Isis fighters raise their black flag YouTube

The Islamic State (Isis) has released a video threatening attacks against Russia, even as suspicion grows over the extremist group's hand in the downing of the Russian passenger jet over the Sinai Peninsula. The threat is believed to be in retaliation to Russia's military airstrikes in Syria.

"Soon, very soon, the blood will spill like an ocean. The kafir throats will tremble from the knives. The Kremlin will be ours. We will make your wives concubines and make your children our slaves," declared the threat released on Thursday (12 November). The message was delivered in the Russian language over footage of Isis atrocities. The video was released by Al-Hayat Media Center, the militant group's foreign language media division.
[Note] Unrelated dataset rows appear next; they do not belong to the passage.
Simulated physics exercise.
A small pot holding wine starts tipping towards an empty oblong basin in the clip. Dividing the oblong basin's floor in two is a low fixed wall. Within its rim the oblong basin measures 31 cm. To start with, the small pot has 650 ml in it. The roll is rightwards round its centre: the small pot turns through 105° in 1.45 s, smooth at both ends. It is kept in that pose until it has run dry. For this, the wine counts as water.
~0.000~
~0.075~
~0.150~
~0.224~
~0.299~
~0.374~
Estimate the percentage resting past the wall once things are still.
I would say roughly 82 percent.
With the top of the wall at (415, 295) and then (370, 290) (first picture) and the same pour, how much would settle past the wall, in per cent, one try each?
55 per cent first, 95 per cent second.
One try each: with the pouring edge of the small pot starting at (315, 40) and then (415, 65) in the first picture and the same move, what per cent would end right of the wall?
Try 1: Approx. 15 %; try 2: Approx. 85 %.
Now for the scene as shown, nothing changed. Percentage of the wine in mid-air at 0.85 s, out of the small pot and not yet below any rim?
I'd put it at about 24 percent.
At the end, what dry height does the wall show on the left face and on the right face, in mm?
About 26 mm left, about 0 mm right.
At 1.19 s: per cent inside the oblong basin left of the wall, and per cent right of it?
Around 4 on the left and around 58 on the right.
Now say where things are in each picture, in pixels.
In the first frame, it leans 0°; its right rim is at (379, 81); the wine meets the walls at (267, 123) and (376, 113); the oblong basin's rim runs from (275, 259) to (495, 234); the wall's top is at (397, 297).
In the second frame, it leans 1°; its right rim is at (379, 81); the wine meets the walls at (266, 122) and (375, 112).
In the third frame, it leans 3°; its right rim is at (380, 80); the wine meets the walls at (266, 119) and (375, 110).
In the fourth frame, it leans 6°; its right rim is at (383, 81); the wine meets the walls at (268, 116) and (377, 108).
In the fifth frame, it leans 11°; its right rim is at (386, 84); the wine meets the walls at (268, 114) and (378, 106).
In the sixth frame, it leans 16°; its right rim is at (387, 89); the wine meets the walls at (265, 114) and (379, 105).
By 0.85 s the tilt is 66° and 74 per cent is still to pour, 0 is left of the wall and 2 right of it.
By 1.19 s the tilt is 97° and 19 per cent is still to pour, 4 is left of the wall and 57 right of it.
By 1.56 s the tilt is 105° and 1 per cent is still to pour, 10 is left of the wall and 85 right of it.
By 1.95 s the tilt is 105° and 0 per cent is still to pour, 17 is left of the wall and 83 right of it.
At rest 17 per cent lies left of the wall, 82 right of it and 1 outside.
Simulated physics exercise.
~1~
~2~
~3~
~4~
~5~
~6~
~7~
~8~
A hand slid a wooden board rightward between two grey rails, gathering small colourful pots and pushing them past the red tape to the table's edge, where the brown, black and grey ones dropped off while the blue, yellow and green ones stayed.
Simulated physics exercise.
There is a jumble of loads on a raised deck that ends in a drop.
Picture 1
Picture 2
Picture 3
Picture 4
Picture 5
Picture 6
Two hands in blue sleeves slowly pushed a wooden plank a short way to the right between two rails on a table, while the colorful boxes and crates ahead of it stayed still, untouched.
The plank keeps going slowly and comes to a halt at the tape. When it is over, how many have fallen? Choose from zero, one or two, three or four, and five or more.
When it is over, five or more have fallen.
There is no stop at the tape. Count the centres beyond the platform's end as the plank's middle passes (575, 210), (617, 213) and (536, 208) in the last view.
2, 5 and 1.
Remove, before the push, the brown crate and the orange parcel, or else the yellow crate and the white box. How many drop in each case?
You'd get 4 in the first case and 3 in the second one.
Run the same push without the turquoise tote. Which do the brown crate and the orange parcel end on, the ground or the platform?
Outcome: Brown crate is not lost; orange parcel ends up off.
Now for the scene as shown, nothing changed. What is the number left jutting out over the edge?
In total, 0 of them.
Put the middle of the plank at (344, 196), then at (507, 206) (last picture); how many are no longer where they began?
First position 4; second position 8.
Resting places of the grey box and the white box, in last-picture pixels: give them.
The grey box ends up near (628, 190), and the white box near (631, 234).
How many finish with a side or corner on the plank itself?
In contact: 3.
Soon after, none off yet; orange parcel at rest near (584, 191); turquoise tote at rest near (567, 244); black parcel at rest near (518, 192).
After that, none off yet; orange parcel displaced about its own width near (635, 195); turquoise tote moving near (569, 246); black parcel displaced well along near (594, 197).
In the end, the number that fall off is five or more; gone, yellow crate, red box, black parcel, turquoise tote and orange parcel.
Russia's security agencies, who claim to be aware of the video, said they were looking into it even though there was no specific threat. "I do not know the authenticity of this video, I do not know the authenticity of these sources, but in any case no doubt this will be material for review by our special services," Kremlin spokesman Dmitry Peskov told reporters.

Russian plane crash Sinai
Debris from a Russian airliner is seen at the crash site at the Hassana area in Arish city Mohamed Abd El Ghany/Reuters

Earlier in the week, Russian Prime Minister Dmitry Medvedev had publicly acknowledged that a bomb may have brought down the Sinai flight. Last week, the IS claimed responsibility for the 31 October crash of Russia's Kogalymavia flight A321 that killed all 224 people on board.

However, the group released no specific details to substantiate its claims. Although investigators in US, UK and Egypt have partially established a bomb being responsible for the crash, they are yet to give a complete report on the cause of the crash, especially of evidence indicating the involvement of the IS. Other possible causes include metal fatigue and a fuel explosion.

The IS has previously called for attacks on Russia and the United States in revenge for airstrikes against its fighters in Syria. Russian officials have acknowledged that their objective is to help the Bashar al-Asaad-led Syrian government retake territory from various opposition groups mainly the IS. At least 595 people, including civilians, have been killed by Russian air strikes in Syria nearly a month into Moscow's military campaign, monitoring group Syrian Observatory for Human Rights reported.

Meanwhile, Russian President Vladimir Putin announced the suspension of all passenger flights to Egypt on 6 November. Special flights have been arranged by his government to bring back more than 80,000 Russian tourists stranded in Egypt.